В экспертном исследовании практически все респонденты указали на низкий уровень доверия граждан к государству и вообще к формальным институтам в отсутствии универсальных ценностей. Граждане не доверяют ни отдельным государственным институтам, ни государству в целом, ни каналам коммуникации государства с обществом. По мнению экспертов, это также является препятствием для нормального развития гражданского общества. Существует, считают эксперты, и ещё одна проблема – тотальное недоверие к обществу со стороны государства. Именно поэтому власть считает автономизацию общества и общественных организаций серьёзной угрозой.

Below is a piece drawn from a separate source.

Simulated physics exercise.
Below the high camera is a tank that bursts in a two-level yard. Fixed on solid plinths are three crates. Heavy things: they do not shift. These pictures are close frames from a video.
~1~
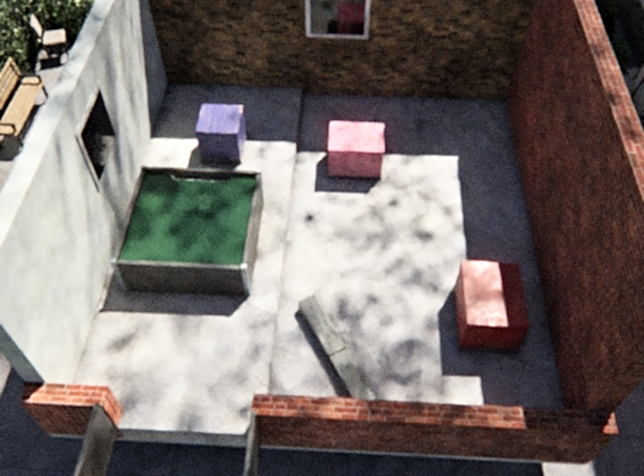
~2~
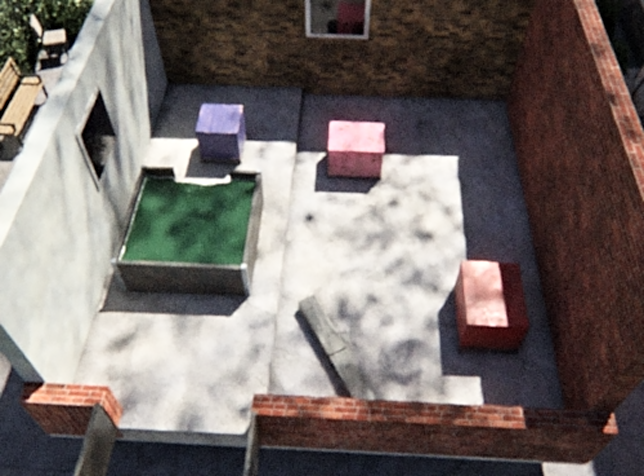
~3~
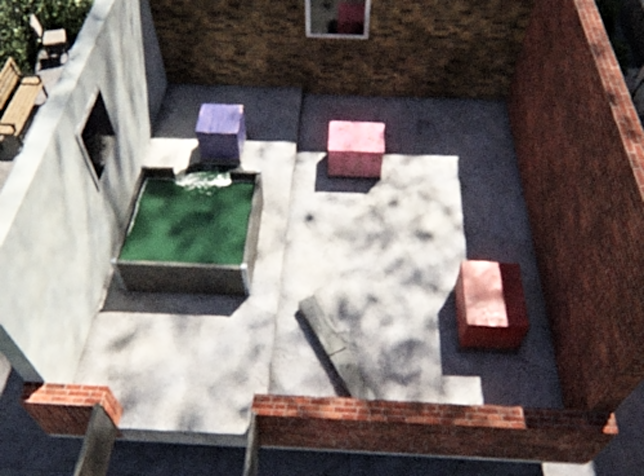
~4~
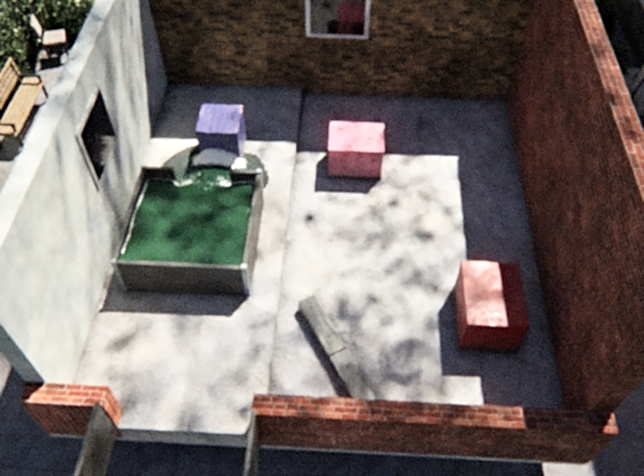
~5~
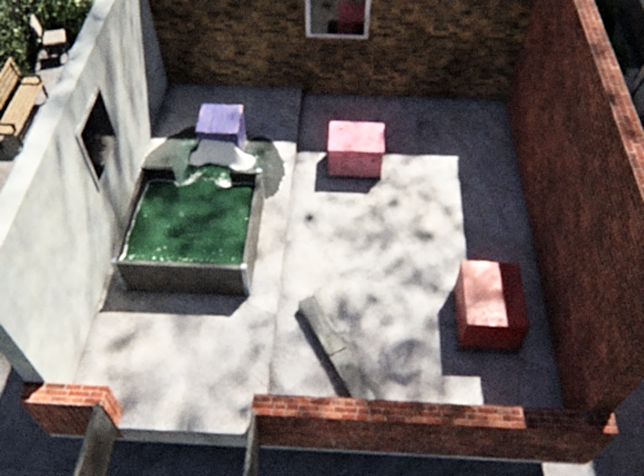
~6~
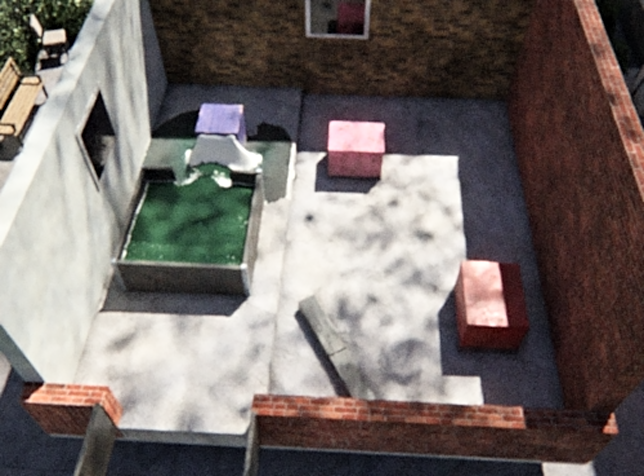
In the video, a tank of green water stands in a walled yard with coloured blocks; its far side opens and water pours out, foaming white and spreading across the ground around the purple block.
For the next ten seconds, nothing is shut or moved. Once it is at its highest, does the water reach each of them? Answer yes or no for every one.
Red crate: No, it stays dry; pink crate: Yes, it gets wet; blue crate: Yes, it gets wet.
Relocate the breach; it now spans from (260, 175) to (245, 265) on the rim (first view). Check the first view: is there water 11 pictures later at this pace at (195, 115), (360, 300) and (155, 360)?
Obs. 1: Moisture-free; obs. 2: Sodden; obs. 3: Moisture-free.
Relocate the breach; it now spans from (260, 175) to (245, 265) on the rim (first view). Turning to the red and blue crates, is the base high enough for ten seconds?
The red one is reached; the blue one is untouched.
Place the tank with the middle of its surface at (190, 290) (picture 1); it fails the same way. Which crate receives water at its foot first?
The blue-painted one.
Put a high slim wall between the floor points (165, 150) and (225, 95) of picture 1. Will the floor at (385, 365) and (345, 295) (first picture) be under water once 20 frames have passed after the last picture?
Untouched, untouched.
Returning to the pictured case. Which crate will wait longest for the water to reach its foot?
The one in red, I reckon.
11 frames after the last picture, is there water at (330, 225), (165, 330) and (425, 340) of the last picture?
Going through them in order, I'd say drenched, clear and clear.
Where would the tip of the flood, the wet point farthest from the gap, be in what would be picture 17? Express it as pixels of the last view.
Near (403, 98).
A moment on, water covers 20 % of the floor; the red crate not reached, the pink crate water round its plinth, the blue crate water round its plinth.
Next, water covers 30 % of the floor; the red crate not reached, the pink crate water round its plinth, the blue crate water round its plinth.
Then, water covers 50 % of the floor; the red crate water round its plinth, the pink crate water round its plinth, the blue crate water round its plinth.
Later, water covers 70 % of the floor; the red crate water round its plinth, the pink crate water round its plinth, the blue crate water round its plinth.
In the end, water covers 85 % of the floor; the red crate stayed above the water, the pink crate was topped, the blue crate was topped.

Тема низкого доверия как причины сниженной гражданской активности возникала и на групповых дискуссиях при обсуждении ограничителей развития НКО:
Нет доверия не только к институтам гражданского общества – нет доверия вообще к институтам, которые должны выражать и защищать гражданские права, вообще конституционные права… Если я скажу, что я не согласен стоять шесть часов в пробке из-за того, что кто-то проезжает… кто меня защитит?! Меня побьют те, которые хотят показать тому, кто проезжает, что они ему лояльны… На акцию протеста выйдут человек десять.

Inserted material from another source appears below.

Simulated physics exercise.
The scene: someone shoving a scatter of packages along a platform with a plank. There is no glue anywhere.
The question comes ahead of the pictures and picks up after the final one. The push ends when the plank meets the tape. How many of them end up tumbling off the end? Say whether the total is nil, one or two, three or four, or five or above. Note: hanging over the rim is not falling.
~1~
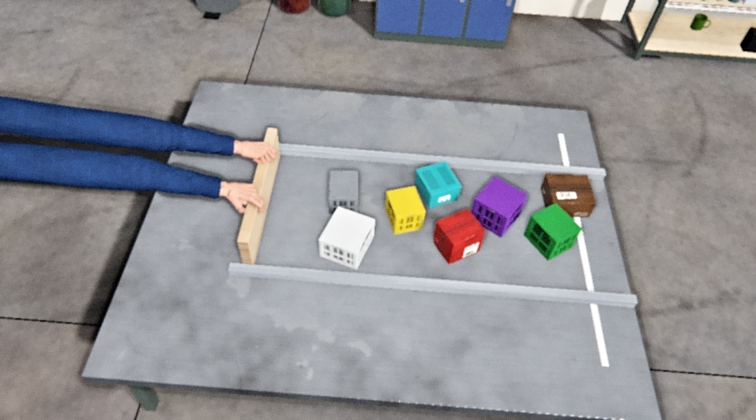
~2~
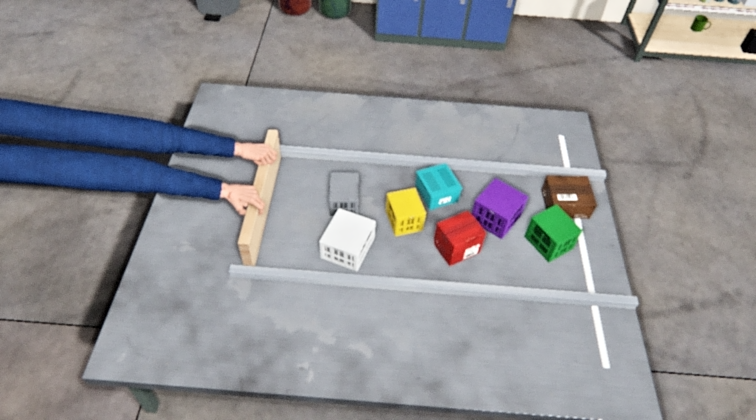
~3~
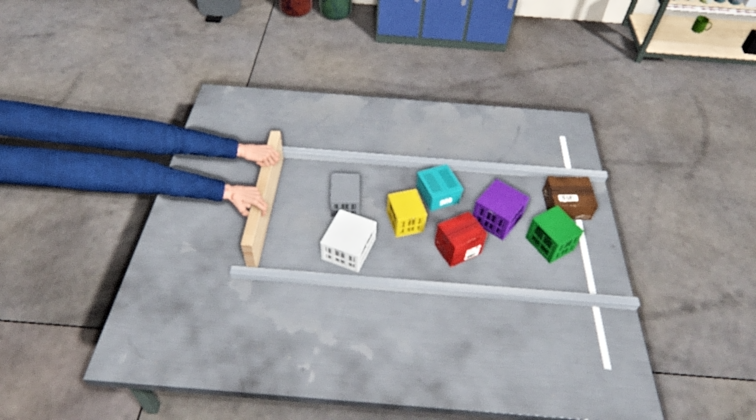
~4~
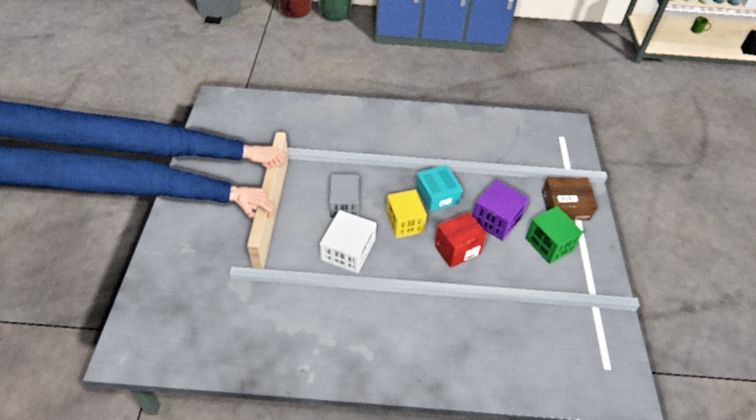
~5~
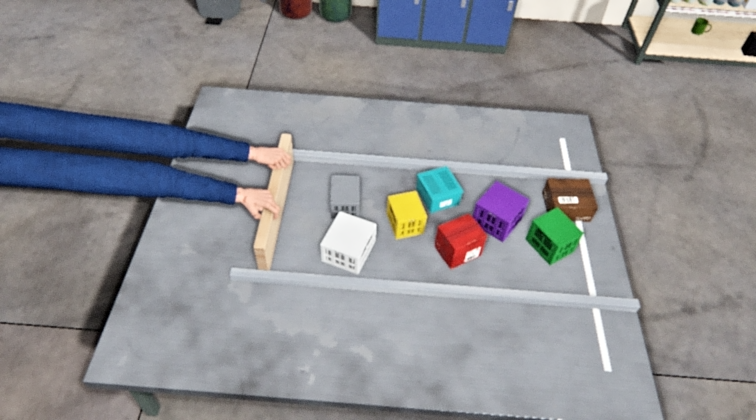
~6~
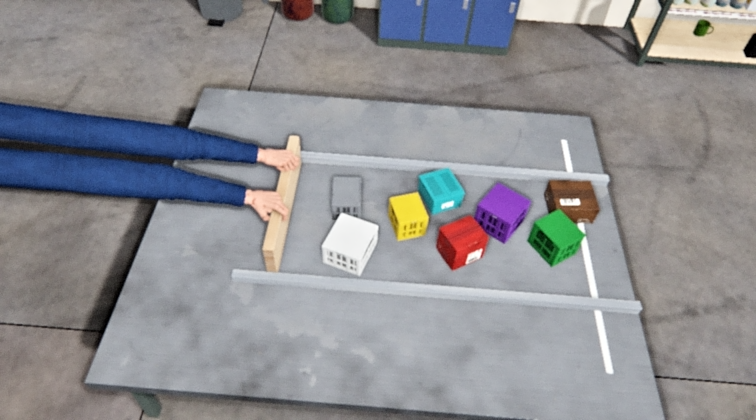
The drop count passes four.
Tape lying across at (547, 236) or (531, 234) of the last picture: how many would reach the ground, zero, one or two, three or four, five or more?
In turn: One to two; one to two.
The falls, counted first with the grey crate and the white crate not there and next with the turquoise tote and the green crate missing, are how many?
You'd see 3 fallen, and 4 in the other try.
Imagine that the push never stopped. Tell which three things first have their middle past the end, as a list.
Listed earliest first: Brown parcel, green crate, red parcel.
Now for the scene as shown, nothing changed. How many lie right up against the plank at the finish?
All in all, 3.
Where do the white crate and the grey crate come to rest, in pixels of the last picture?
Final positions: Near (615, 269); near (599, 222).
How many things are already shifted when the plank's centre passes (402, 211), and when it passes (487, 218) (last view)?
The first number is 5, the next one 8.
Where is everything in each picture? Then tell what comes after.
Brown parcel (567, 196); green crate (552, 232); purple crate (498, 207); plank (261, 194); tape (580, 232), in the first frame.
Green crate (553, 233); turquoise tote (438, 187), in the second frame.
Purple crate (500, 210); white crate (349, 241), in the third frame.
Brown parcel (569, 199); grey crate (345, 196), in the fourth frame.
Green crate (554, 236); red parcel (460, 241), in the fifth frame.
Brown parcel (571, 202); green crate (555, 238); purple crate (501, 213); plank (284, 202); tape (583, 238), in the sixth frame.
A little later, none off yet; brown parcel at rest near (571, 202); green crate at rest near (555, 238); purple crate at rest near (501, 213).
Next, none off yet; brown parcel shifted a little near (578, 201); green crate shifted a little near (571, 244); purple crate shifted about its own width near (535, 204).
When it is over, the number that fall off is five or more; down, yellow crate, red parcel, purple crate, green crate and brown parcel.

Наконец еще одна особенность становления российского сообщества НКО - экстремальная ситуация почти мгновенного крушения не только старых институтов, «ухода» советского государства из многих сфер социальной политики, но и норм морали и межличностных отношений.
Именно поэтому общественной инициативе пришлось в гораздо большей степени (в сравнении с развитыми западными и даже центральноевропейскими государствами) выполнять функции не «дополнения» усилий государства, а его «замещения», т.е. брать их на себя.